Originally Posted by
carpediemracing
Watched this, with sound. Maybe I have bad hearing, I didn't hear a lot of talking.
Your teammate fell victim to the most common new racer thing I've seen in teammates - it's the "me too" attack. One teammate goes, another thinks "Oh, hey, I can help out" and tries to go with. PRoblem is that the second teammate ends up the elastic holding the field to the first teammate. This goes for attacks, hard pulls to set up attacks, even splits in a heavily stressed field. If (generically) your teammate is in a strong position then you should not do any work to help the rest of the field defeat your teammate.
As a general rule, unless you're doing an actual leadout for a sprint (prime, finish) or a huge effort to get to a course feature first (real race-defining features, not just a turn, so things like a narrow 180, hard turn into a steep climb up a sidewalk, stuff that's just nutty), a teammate should NEVER directly respond to another teammate's move. Generally speaking teammates should not close gaps caused by a teammate going hard at the front. Whenever one teammate is working in the wind, any effort to keep the group together should be done by non-teammates.
This means: if Chris is the attacker and (I'm going to make a name here) Joe is the teammate, Joe shouldn't see wind after Chris attacks. If Chris just follows Eric (non-teammate) and the two gap off the field then Joe should let someone else pull to close the gap. Joe should never see wind if Chris is working or seeing wind. Once Chris is neutralized - back in the field - then Joe can do work.
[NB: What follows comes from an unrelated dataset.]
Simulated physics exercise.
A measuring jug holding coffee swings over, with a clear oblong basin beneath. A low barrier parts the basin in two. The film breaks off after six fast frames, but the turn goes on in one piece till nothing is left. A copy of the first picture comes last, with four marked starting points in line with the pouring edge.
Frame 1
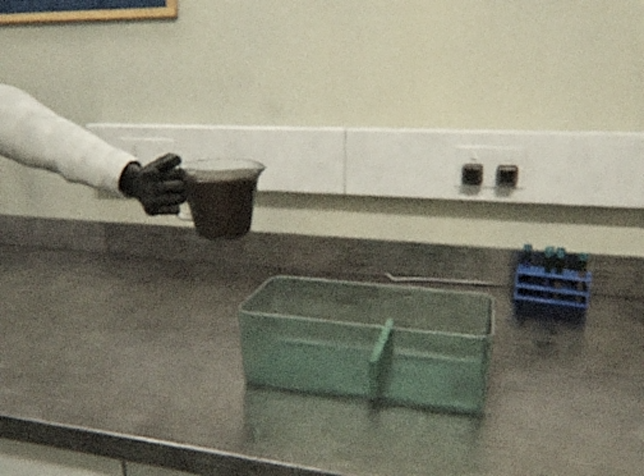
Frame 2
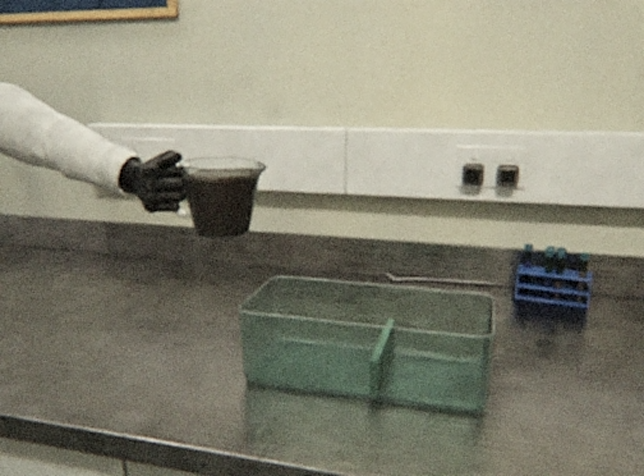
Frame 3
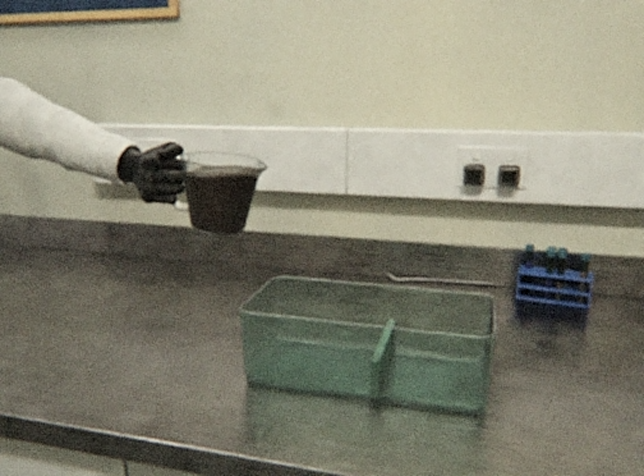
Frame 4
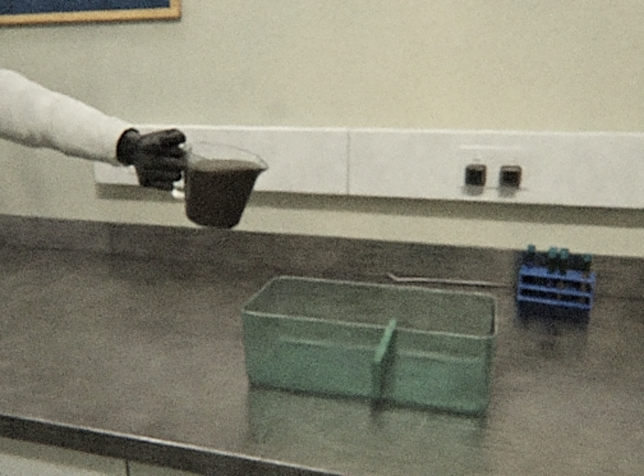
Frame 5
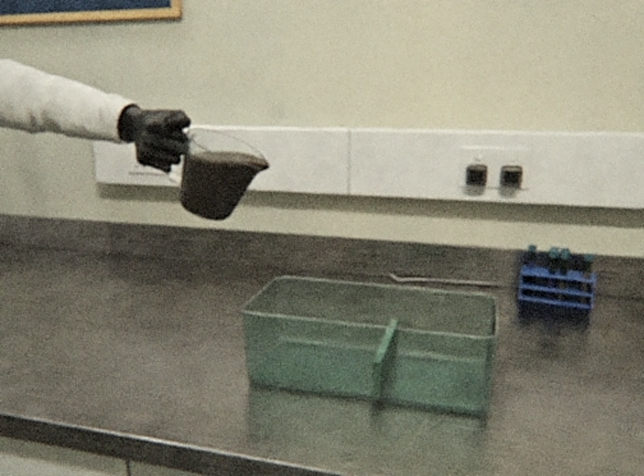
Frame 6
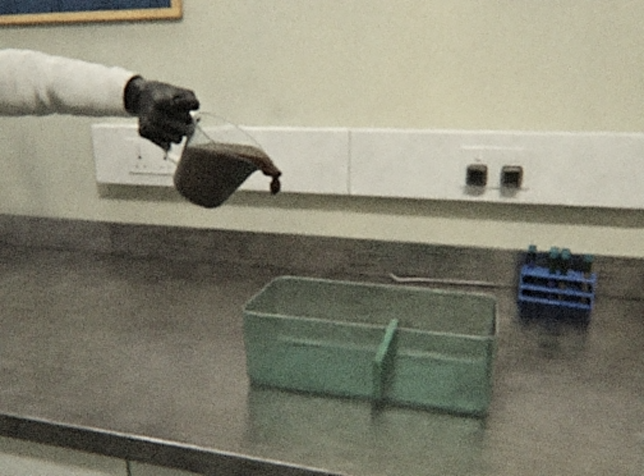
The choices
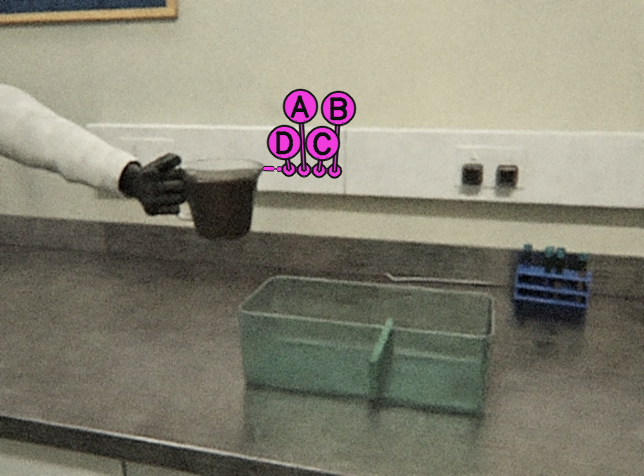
A gloved hand held a measuring jug of coffee above a clear, divided basin on a counter, then tilted it steadily to the right until dark liquid slipped over the lip.
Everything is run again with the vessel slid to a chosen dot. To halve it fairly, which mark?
Best: A.
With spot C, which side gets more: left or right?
More ends on the right.
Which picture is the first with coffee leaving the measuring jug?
Picture 5.
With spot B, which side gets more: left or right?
The right side.
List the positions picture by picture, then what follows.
Upright, lip at (264, 168); basin from (245, 378) to (486, 411); top of the wall at (383, 338); nothing has left yet, in the first picture.
Upright, lip at (265, 168); nothing has left yet, in the second picture.
Tipped about 6°, lip at (265, 168); nothing has left yet, in the third picture.
Tipped about 14°, lip at (267, 168); nothing has left yet, in the fourth picture.
Tipped about 24°, lip at (267, 168); coffee is over the lip, down to (267, 168), in the fifth picture.
Tipped about 36°, lip at (267, 168); coffee is over the lip, down to (275, 192), in the sixth picture.
In magenta, A at (303, 169); B at (334, 171); C at (319, 170); D at (288, 169).
With A, about 41 % ends left of the wall and 56 % right of it; 3 % is lost outside.
With B, about 7 % ends left of the wall and 91 % right of it; 3 % is lost outside.
With C, about 12 % ends left of the wall and 85 % right of it; 3 % is lost outside.
With D, about 88 % ends left of the wall and 8 % right of it; 4 % is lost outside.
Then the opposite applies - if Joe is off the front, CHris should only follow moves, never see wind, never help pull. Even if Chris pulls at 12 mph it's 10 watts more than sitting in at 12 mph, so don't pull, just sit in.
I've been in line in a hard race, single file, and noticed my strongest teammates were in front of me, surrounded by riders that I felt they could beat. I'd just ease a bit in a turn, let a gap go. Often it doesn't work, sometimes it does. I've been responsible for helping establish a number of race winning breaks, not because I attacked the field but because I was the one that let a gap go, the rest hesitated a bit before working, and the break was gone. Obviously the break has to work but it's easier to follow wheels, harder to bridge an actual gap. By giving some strong riders that opportunity by giving them a gap I forced the issue with the riders in the field.
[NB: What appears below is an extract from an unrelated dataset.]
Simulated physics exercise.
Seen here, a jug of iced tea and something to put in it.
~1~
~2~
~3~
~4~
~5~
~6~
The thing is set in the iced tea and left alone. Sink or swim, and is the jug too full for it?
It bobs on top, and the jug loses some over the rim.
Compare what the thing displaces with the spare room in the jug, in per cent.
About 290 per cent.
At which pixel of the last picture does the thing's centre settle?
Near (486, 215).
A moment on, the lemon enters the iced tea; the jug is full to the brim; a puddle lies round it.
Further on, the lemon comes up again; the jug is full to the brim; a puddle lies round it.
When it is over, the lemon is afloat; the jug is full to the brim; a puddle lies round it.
This doesn't mean that the follower can't make moves happen. FOr example say Chris follows Eric and the two find themselves off the front. Joe is now the watchdog in the field. Joe can follow the chase, sit on, not work. If the chase starts to fizzle he can launch an extremely sharp counter attack, gap off the chase group, and bridge on his own. Joe won't be able to counter extremely sharply if he does anything beyond the absolute minimum work because any work above minimum will take away from his counter move. This means no wind, no pulling, just following, sheltered, resting, waiting. If Joe starts to feel excruciatingly bored then he's close to going easy enough. It should be absolutely agonizing, it should feel like taking candy from a 3 year old. Then, once the chase fizzles, he can go, if the other guys cook themselves nicely.
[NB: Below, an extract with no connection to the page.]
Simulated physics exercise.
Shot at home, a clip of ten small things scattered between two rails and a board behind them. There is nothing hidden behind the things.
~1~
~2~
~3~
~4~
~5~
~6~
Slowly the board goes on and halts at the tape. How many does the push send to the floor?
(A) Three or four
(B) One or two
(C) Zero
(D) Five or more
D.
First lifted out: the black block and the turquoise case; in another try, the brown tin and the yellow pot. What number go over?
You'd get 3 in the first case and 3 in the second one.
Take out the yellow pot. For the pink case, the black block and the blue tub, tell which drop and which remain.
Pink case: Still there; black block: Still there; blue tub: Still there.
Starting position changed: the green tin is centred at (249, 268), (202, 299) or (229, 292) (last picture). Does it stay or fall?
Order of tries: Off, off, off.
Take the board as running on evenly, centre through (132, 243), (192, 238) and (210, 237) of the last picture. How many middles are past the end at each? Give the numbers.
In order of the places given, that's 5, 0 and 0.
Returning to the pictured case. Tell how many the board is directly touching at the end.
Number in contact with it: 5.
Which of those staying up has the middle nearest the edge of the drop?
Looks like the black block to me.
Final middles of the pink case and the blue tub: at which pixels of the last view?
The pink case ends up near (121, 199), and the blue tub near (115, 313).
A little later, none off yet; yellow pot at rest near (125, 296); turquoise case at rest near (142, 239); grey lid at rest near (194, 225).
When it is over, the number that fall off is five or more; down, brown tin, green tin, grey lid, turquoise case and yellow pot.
Obviously if taken to an extreme the passive teammate can block himself right off the back of the race. I've been in such situations where I'm cooked, I just sit, and suddenly I'm in a group of 4 off the back of what is now a field reassembling itself. I'll think I'm still in a group of 15 or 20 but sometimes they all get gapped/shelled/etc within a few laps and when I turn around I realize there's no one behind me. Then suddenly I'm effectively off the back.